Round three will be whenever I recover from the chocolate OD and get the urge again.


( 11 comments — Leave a comment )
Apr. 26th, 2009 10:06 pm (UTC)
And now, oh darn, you have to eat the "failures."

Need help? ^_~
Apr. 26th, 2009 10:08 pm (UTC)
Actually? Yes. These things are too rich even for me! Sadly, they're also too fragile and perishable to mail anywhere.

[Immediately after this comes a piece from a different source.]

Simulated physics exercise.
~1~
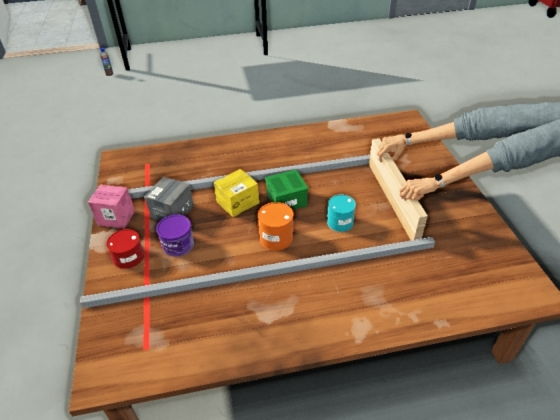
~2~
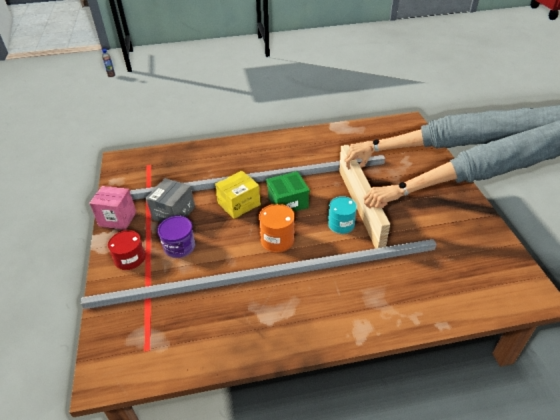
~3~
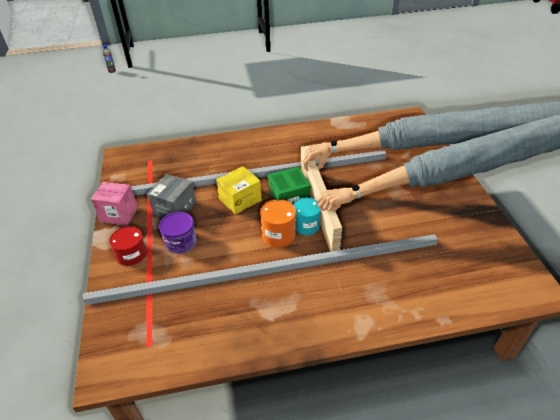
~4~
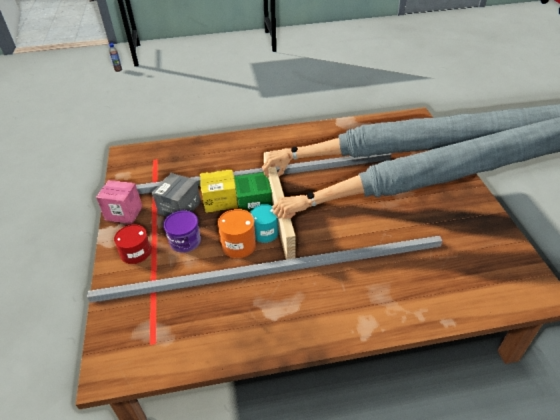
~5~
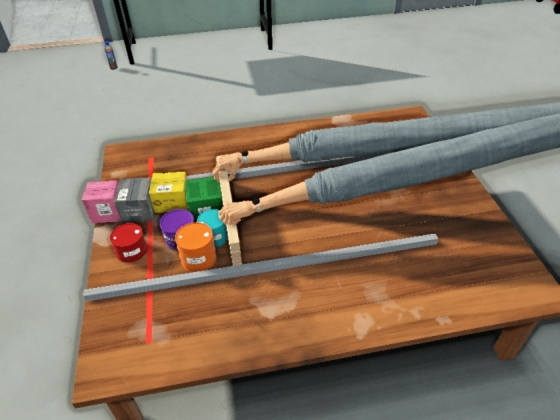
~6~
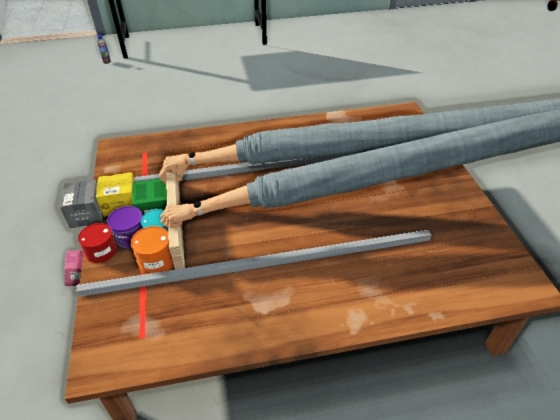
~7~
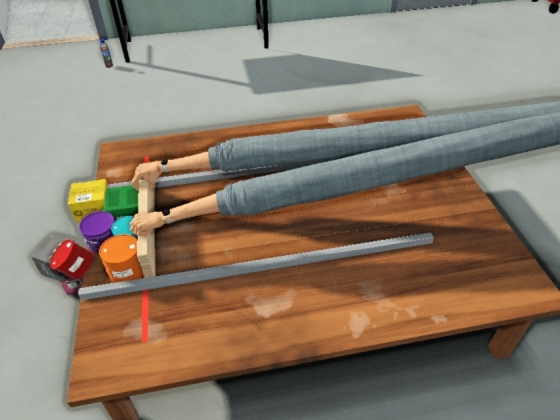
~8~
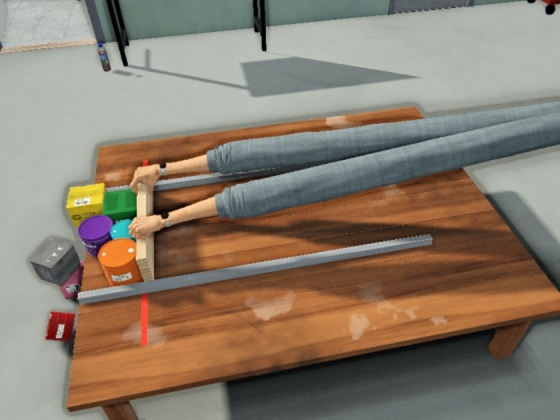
The video shows two hands pushing a wooden plank leftward between two rails on a wooden table, gathering eight colourful boxes and tubs toward the left edge. The pink box, red tub and grey box go over the edge, and the plank stops at the red tape with the other five still on the table.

Hey! That should be another goal of this particular cookie: that they be sturdy enough to travel. Because they'd make a nice gift.
Apr. 26th, 2009 10:51 pm (UTC)
Considering that ganache can be eaten as-is (...in fact if I had some around it would never make it anywhere near the cookies...) perhaps the preferable approach would be to blind-bake the shells and stick them together post-baking with the ganache, thus allowing a higher shortbread:chocolate ratio?
Apr. 26th, 2009 10:57 pm (UTC)
It would be a practical solution. Miniature one-crust pies, as it were, with tiny cookie tops. Or just kind of fancy reverse Oreos. That would definitely be tasty and appealing!

But I'm bent on the complete enclosure of the chocolate within the dough. Also? The dough, even at twice the thickness I was using, is much more easily handled raw than baked.

"Nothing daunted, she tried again..."
Apr. 27th, 2009 04:10 am (UTC)
i totally want to have some of the failed cookies as well as the finished product!

i love shortbread cookies dipped in chocolate so a chocolate surprise inside the cookies? = \o/

thicker outside makes good sense so that the cookie does not break easily. maybe 1:4 ratio? also, for packing? you need to use the little cookie cups? like the things chocolates (or reces peanut butter cups) are packed in.

you can use me for packing experimentation! :)

Edited at 2009-04-27 04:10 am (UTC)
Apr. 27th, 2009 04:26 am (UTC)
I totally will! Finally, a way to repay you for the wonderful collection of entertainment you sent me last year.

And look! I found these. Oh, this is going to be fun!
Apr. 27th, 2009 05:26 am (UTC)
Okay, I ordered some candy papers and presentation boxes and a dough-rolling guide that will make everything PERFECT. I will keep you posted of my cookie-making progress.
Apr. 29th, 2009 07:26 pm (UTC)
Apr. 27th, 2009 05:57 am (UTC)
Those look scrummy!
Apr. 27th, 2009 06:00 am (UTC)
Thanks. They're not bad, not great. I need to learn to leave Scharffen-Berger chocolate alone, and try Valrhona or something. S-B is bitter. I don't know why I keep winding up with it.

Next batch will be PERFECT. I can feel it in my bones.
(Deleted comment)
Apr. 29th, 2009 04:57 pm (UTC)
I could make little shells separately and dollop some of the ganache into them--but then they'd just be mini chocolate tarts, kind of, and my Big Idea here is "total enclosure." I was afraid of burning the chocolate, so I underbaked the cookie-dough. I've since learned that ganache can stand up to quite a bit of heat, so the shortbread part can be made crisper.

Trial number three continues tonight.